Historically, Malawi has been alternately exploited then ignored by the wider world. Ravaged by the slave trade during the 19th century, it is now resource poor and economically irrelevant. Tobacco provides sixty per cent of the ‘for export’ market which, since the Malawian Kwacha is a closed currency, is crucial for buying fuel and foreign imports. However, the price has crashed in recent years leaving the country bereft of US dollars and unable to buy oil. This has led to fuel shortages which have further exacerbated the nation’s economic problems.

The President, Bingu wa Mutharika, had been praised for his anti-corruption stance, his zero-deficit budget and for going against IMF and World Bank advice in subsidising Malawian farmers. However, since winning a strong majority in the 2009 elections, Mutharika’s behaviour has become increasingly erratic and he appears now to be quickly metamorphosing into the nepotistic, kleptocratic caricature of an African dictator. This year he has expelled the UK ambassador, lost millions of dollars in aid money, and ordered live ammunition to be fired on crowds in four Malawian cities where people had gathered to protest against Mutharika’s corrupt and hapless rule. Eighteen people were killed.

The President’s popularity appears to be plummeting, but, should Mutharika be overthrown, it remains unclear what sort of replacement Malawi could find. Corruption has been intrinsic in the system for a very long time and a generation is now growing up which has never known anything but nepotism.

It is difficult for people to know anything else. The Malawian education system is poor and most of the nation’s cultural treasures lie in the hands of private collectors (the largest exhibit in the national museum was a cardboard cut-out depicting the production of milk.) This robs most Malawians of their sense of connection with the past and leaves them trapped within their own epoch, largely unable to change their lives.

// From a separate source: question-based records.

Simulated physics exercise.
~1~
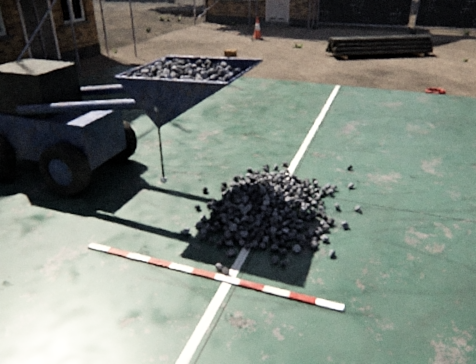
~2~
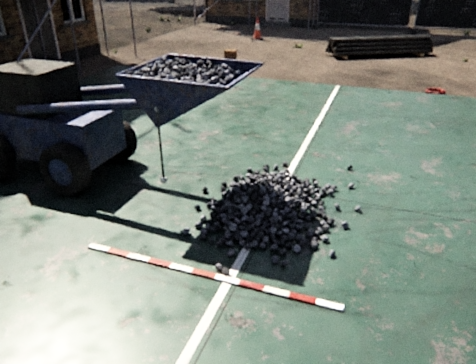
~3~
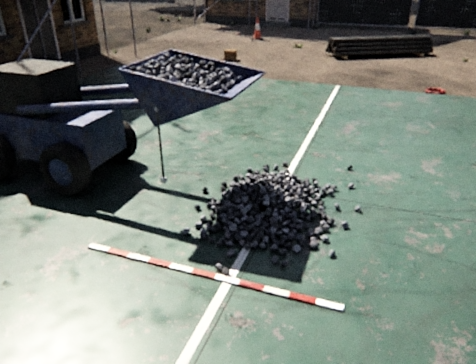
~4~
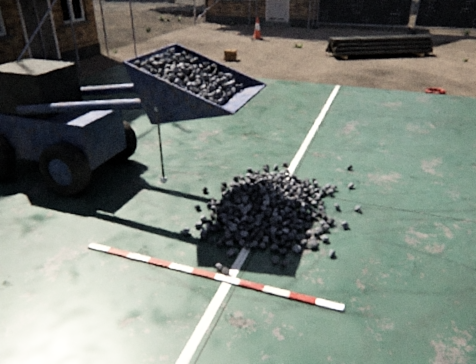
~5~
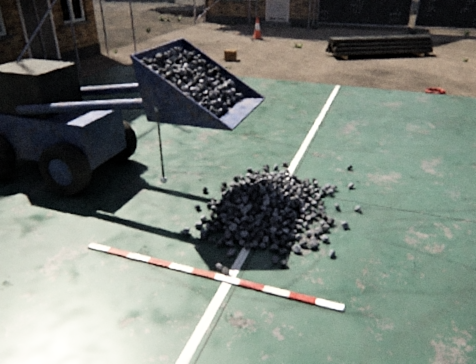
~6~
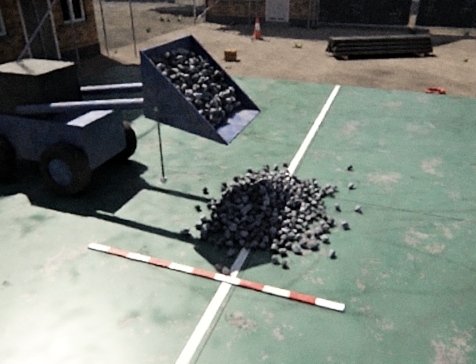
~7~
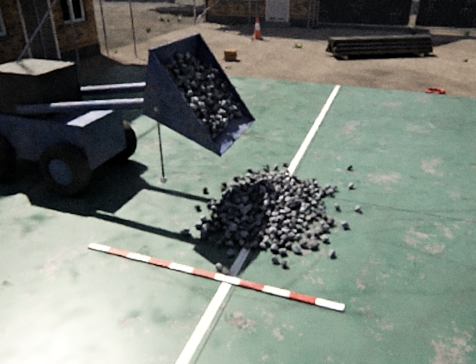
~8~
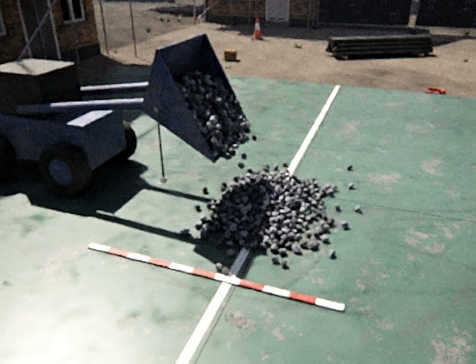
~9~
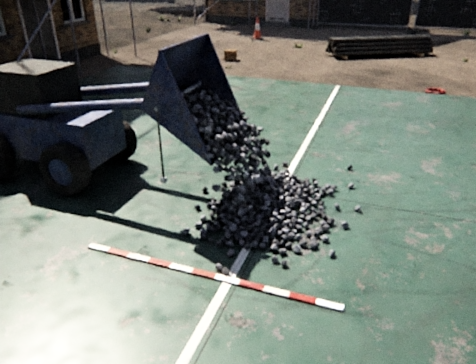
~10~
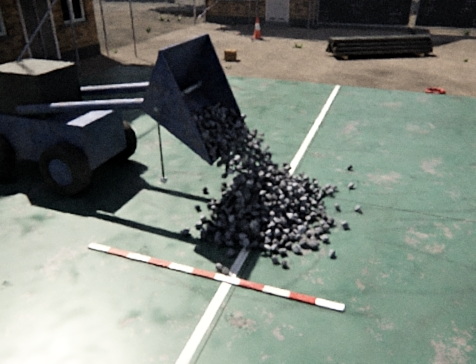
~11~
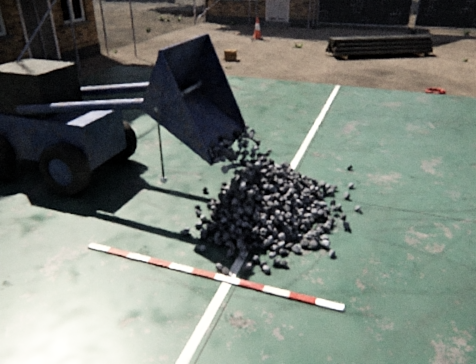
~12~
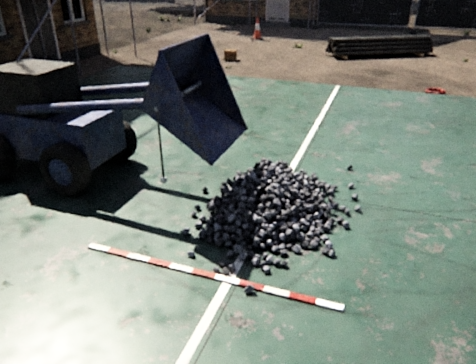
In the video, a compact loader at the left tips its raised bucket of dark stones forward over an existing pile on green ground, and the stones slide out until the bucket is empty, leaving a larger heap across the white line behind a red and white striped bar.
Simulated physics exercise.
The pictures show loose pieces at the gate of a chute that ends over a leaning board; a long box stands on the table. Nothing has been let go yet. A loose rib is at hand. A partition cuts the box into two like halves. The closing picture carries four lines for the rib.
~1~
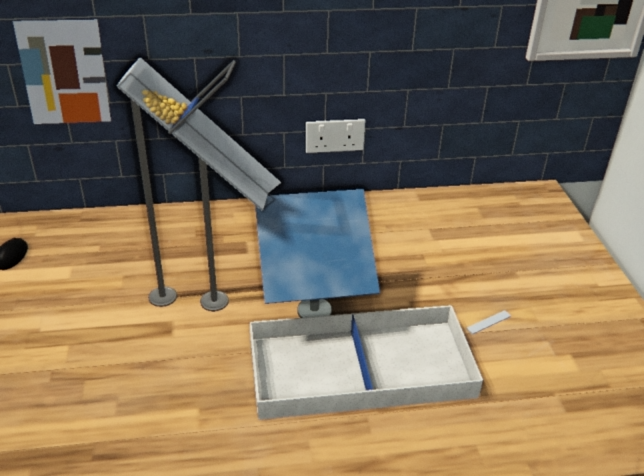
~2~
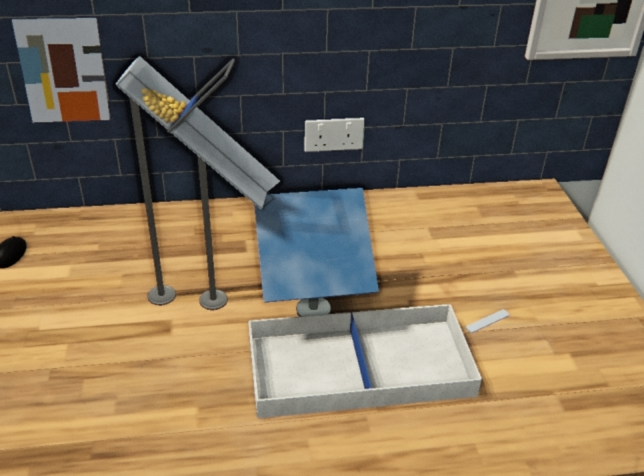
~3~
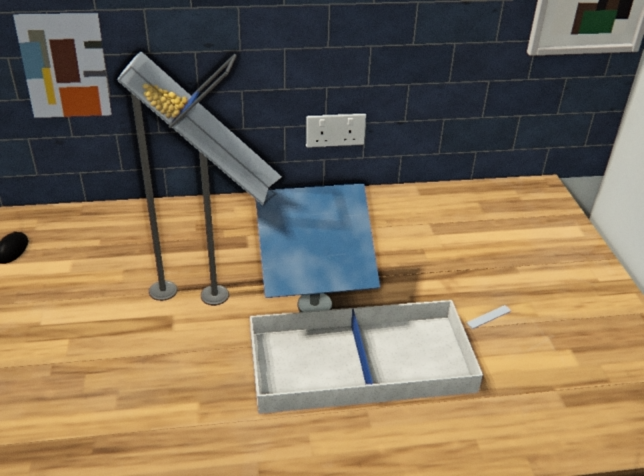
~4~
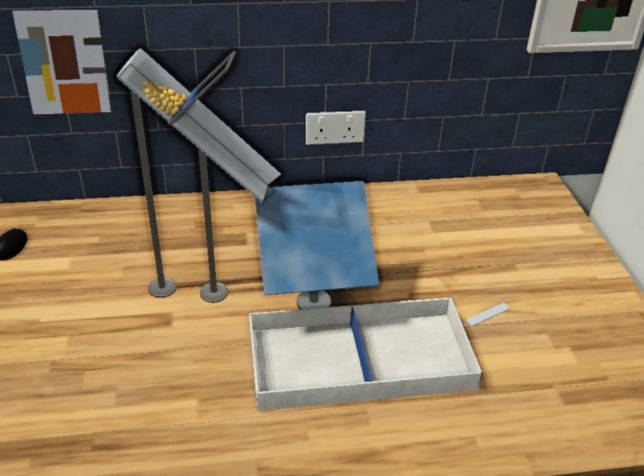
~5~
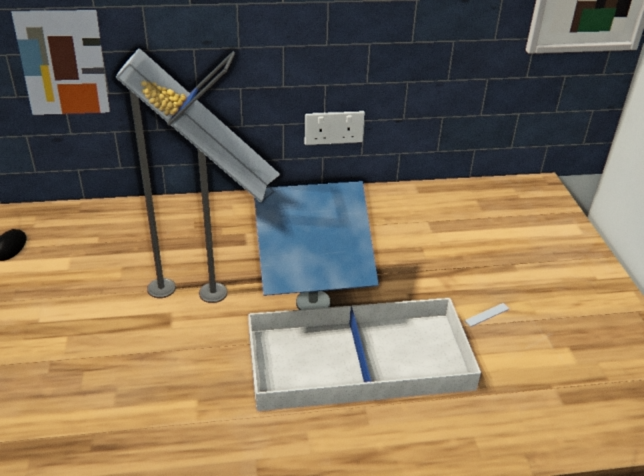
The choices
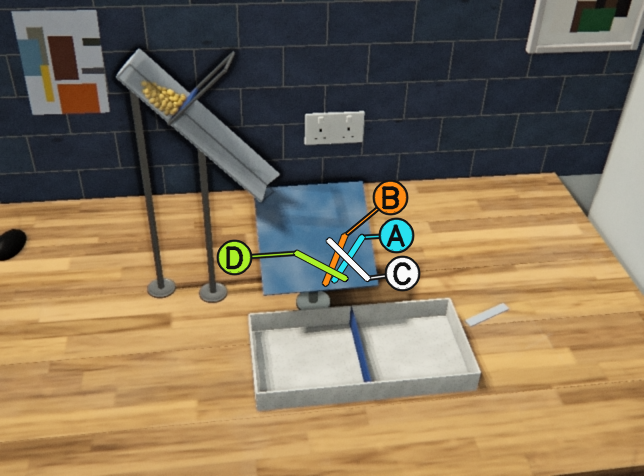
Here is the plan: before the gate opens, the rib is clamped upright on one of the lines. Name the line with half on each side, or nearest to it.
It is C.
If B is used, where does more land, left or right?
Left.
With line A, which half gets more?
More lands on the left.
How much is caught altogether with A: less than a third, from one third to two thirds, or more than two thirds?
Line A gives more than two thirds.
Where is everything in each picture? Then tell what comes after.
The first picture shows load behind the gate near (167, 107), puffed corn balls; lip of the chute near (265, 202), sloping fairly steeply.
The second picture shows middle of the board near (315, 243), tilted fairly steeply; middle of its low edge near (322, 297); of its high edge near (309, 192).
The third picture shows front corners of the box near (258, 396) and (482, 375); front end of its middle wall near (372, 385); gate still shut near (192, 101).
The fourth picture shows middle of the load near (167, 98); lip near (265, 193).
The fifth picture shows middle of the load near (166, 98); lip near (264, 194).
On the marked copy, line A from (362, 237) to (334, 280); line B from (344, 236) to (325, 283); line C from (329, 240) to (367, 278); line D from (296, 253) to (345, 278).
With A, of what is caught, all but a few in the left half, only a few in the right.
With B, of what is caught, all but a few in the left half, a small share in the right.
With C, of what is caught, close to half in the left half, close to half in the right.
With D, of what is caught, a small share in the left half, all but a few in the right.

But there are some signs of hope. A number or NGOs, including the Red Cross, are working with the government to reduce the burden of Malaria and mother-to-child HIV transmission. Economically, moves are being made to diversify the Malawian economy and focus on subsistence food production instead of cash crops.

Materially, Malawi offers little to the world. And that is why the world has little interest in it. But in the quick smiles and thorny resilience of its people, in the vividness of both their suffering and their joy, Malawi gives the world something of its colour and teaches us the humbling lesson that people can live with hope and with dignity even in one of the poorest nations on Earth.